Regardless of whether foreign vessels ultimately come under U.S. standards, most are already required, by international standards, to carry transponders. However, the Coast Guard is a still a long way from being able to read their signals. The necessary equipment has been installed in only five of the country's 361 ports, Bryant says.

Maritime experts regard the system as an excellent navigational and safety tool, but some question its effectiveness as an anti-terrorism device.

"The way it's set up," Bryant said, "it's the master on each ship that inputs the ship's data - its name, speed, heading, cargo and country of origin. And if you're a terrorist you're just not likely to say you have a small nuclear device on board."

The Coast Guard, says Bryant, believes there are ways to tell when someone on board a ship "tries to dummy things up a bit" but that "it's still disconcerting that the person on board, who could well be your terrorist, inputs a good percent of the data."

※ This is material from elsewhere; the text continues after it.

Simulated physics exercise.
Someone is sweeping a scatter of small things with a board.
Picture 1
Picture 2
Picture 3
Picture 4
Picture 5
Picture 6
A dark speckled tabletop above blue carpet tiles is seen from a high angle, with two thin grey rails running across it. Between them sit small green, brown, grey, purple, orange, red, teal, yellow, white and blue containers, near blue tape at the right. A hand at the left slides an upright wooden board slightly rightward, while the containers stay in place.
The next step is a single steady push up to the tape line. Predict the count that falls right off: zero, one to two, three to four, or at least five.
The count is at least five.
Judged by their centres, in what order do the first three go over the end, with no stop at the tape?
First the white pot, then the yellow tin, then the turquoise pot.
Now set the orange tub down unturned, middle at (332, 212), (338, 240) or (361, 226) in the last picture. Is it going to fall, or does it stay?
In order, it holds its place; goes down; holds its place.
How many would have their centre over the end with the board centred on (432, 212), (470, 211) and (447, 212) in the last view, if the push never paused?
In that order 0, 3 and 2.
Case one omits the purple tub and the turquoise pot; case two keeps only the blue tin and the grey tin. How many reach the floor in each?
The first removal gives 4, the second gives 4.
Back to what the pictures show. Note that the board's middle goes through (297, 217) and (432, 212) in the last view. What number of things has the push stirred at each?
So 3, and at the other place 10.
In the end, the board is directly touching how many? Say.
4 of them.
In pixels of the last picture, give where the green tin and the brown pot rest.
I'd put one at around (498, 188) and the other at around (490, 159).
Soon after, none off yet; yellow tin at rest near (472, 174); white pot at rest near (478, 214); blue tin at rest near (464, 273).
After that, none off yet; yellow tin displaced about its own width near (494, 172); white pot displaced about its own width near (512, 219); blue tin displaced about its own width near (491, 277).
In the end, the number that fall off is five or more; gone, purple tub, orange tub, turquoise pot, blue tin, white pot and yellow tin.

Meanwhile, for the identification system to work at all, the Coast Guard still has to obtain the right to use a channel on the radio frequency that was sold to MariTEL in 1998.

The Coast Guard says it objected when the sale was proposed, saying two channels on the frequency were important to navigation. The FCC says it went ahead with the sale with the understanding that the Coast Guard and MariTEL would work out an arrangement -- which they have failed to do. In a pre-Sept. 11 world, the FCC says, the frequency's importance to homeland security was not apparent.

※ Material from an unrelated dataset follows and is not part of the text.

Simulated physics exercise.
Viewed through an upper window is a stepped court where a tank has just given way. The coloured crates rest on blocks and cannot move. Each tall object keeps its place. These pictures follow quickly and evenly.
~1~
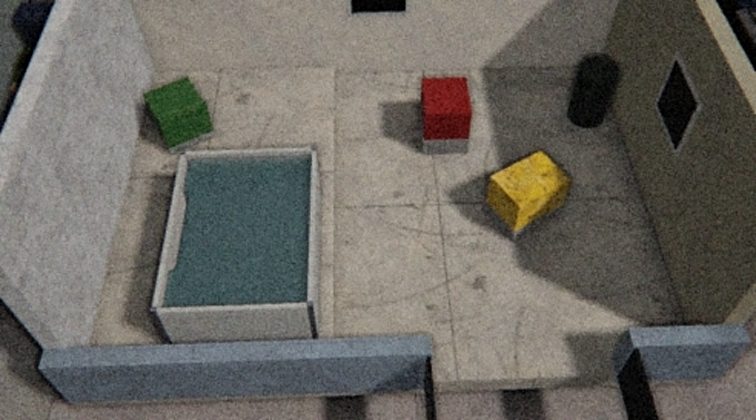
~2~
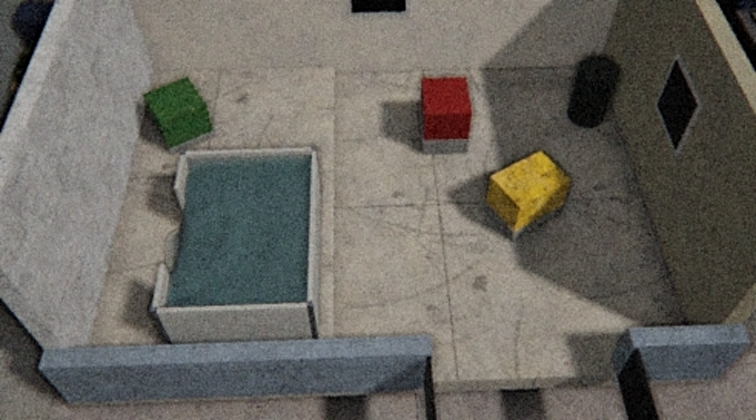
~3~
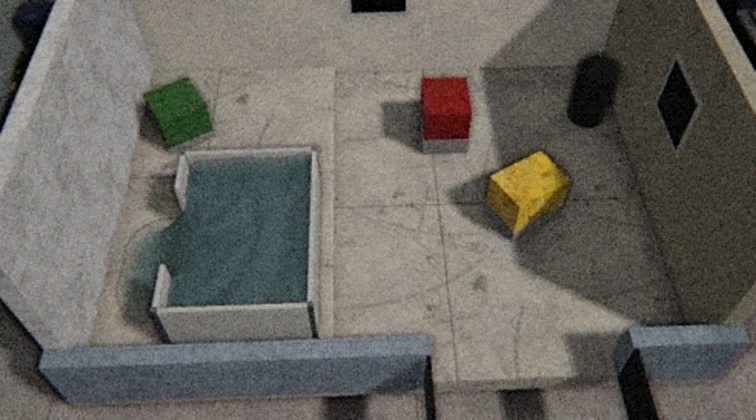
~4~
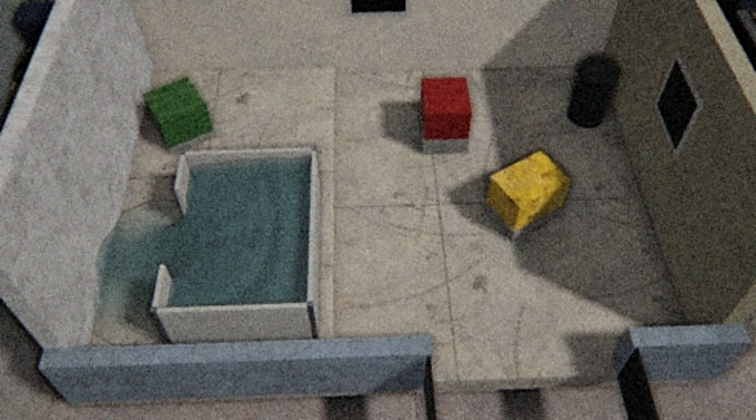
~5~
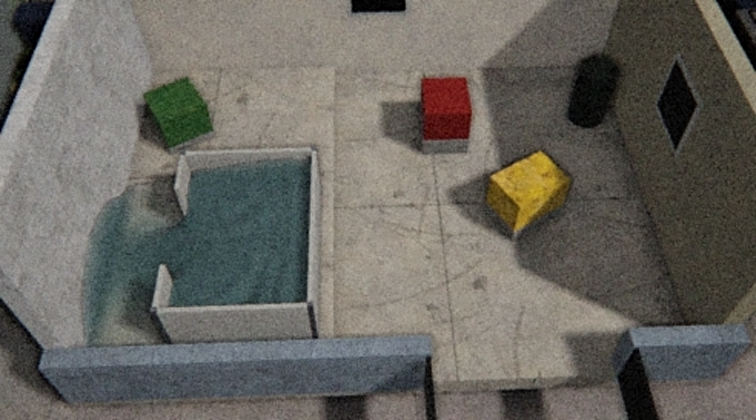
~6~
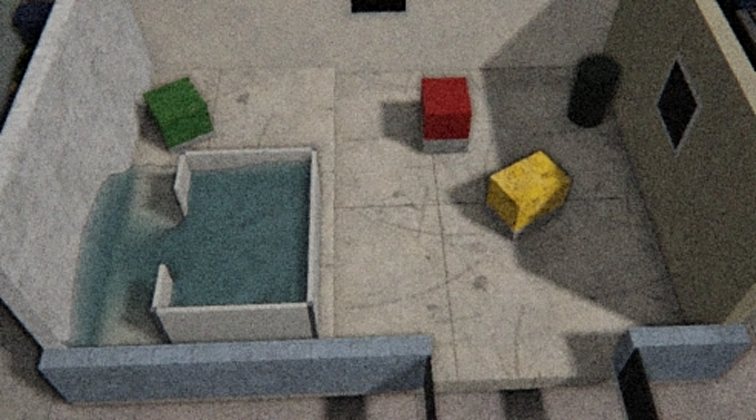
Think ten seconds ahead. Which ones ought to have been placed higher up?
In the end: The red crate stays dry; the green crate gets soaked; the yellow crate stays dry.
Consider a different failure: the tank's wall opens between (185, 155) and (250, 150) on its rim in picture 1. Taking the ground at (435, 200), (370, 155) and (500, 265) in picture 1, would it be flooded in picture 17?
Point by point: Unwetted, unwetted, unwetted.
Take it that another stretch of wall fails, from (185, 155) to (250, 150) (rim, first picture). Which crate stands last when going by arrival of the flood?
The one in yellow comes last.
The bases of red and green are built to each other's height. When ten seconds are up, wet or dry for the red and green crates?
With the swap, red is flooded while green is flooded.
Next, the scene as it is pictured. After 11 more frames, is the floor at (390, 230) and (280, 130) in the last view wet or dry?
One after the other: Free of water, covered.
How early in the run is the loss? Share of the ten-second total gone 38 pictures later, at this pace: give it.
Close to 20 out of every hundred.
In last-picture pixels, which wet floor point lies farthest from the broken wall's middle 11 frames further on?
I would point to (523, 346).
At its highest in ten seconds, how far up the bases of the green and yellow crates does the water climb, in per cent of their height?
I'd put it at some 320 % for one and some 60 % for the other, in that order.
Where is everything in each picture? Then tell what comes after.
Still water in the open tank at (242, 226), in the first frame.
Water pours out at (184, 255) and has run to a hidden place, in the second frame.
Water pours out at (184, 256) and has run to (137, 240), in the third frame.
The front is at (120, 220), out from the gap at (185, 256), in the fourth frame.
The front is at (127, 190), out from the gap at (185, 257), in the fifth frame.
Water pours out at (184, 255) and has run to (132, 168), in the sixth frame.
A moment on, water covers 15 % of the floor; the red crate not reached, the green crate water round its plinth, the yellow crate not reached.
Next, water covers 30 % of the floor; the red crate not reached, the green crate water round its plinth, the yellow crate not reached.
Then, water covers 65 % of the floor; the red crate water round its plinth, the green crate water round its plinth, the yellow crate water round its plinth.
Later, water covers 90 % of the floor; the red crate water round its plinth, the green crate water round its plinth, the yellow crate water round its plinth.
In the end, water covers 100 % of the floor; the red crate stayed above the water, the green crate was topped, the yellow crate stayed above the water.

Smith, the MariTEL president, says the company can't simply give the frequency back.

"It has nothing to do with patriotism," he says. "We've got over a thousand investors who put more than $85 million into this company," and he has a responsibility to protect their interests.

The FCC says hearings on the matter are being scheduled. Possible resolutions include anything from a negotiated settlement to the government to a voiding of the original sale.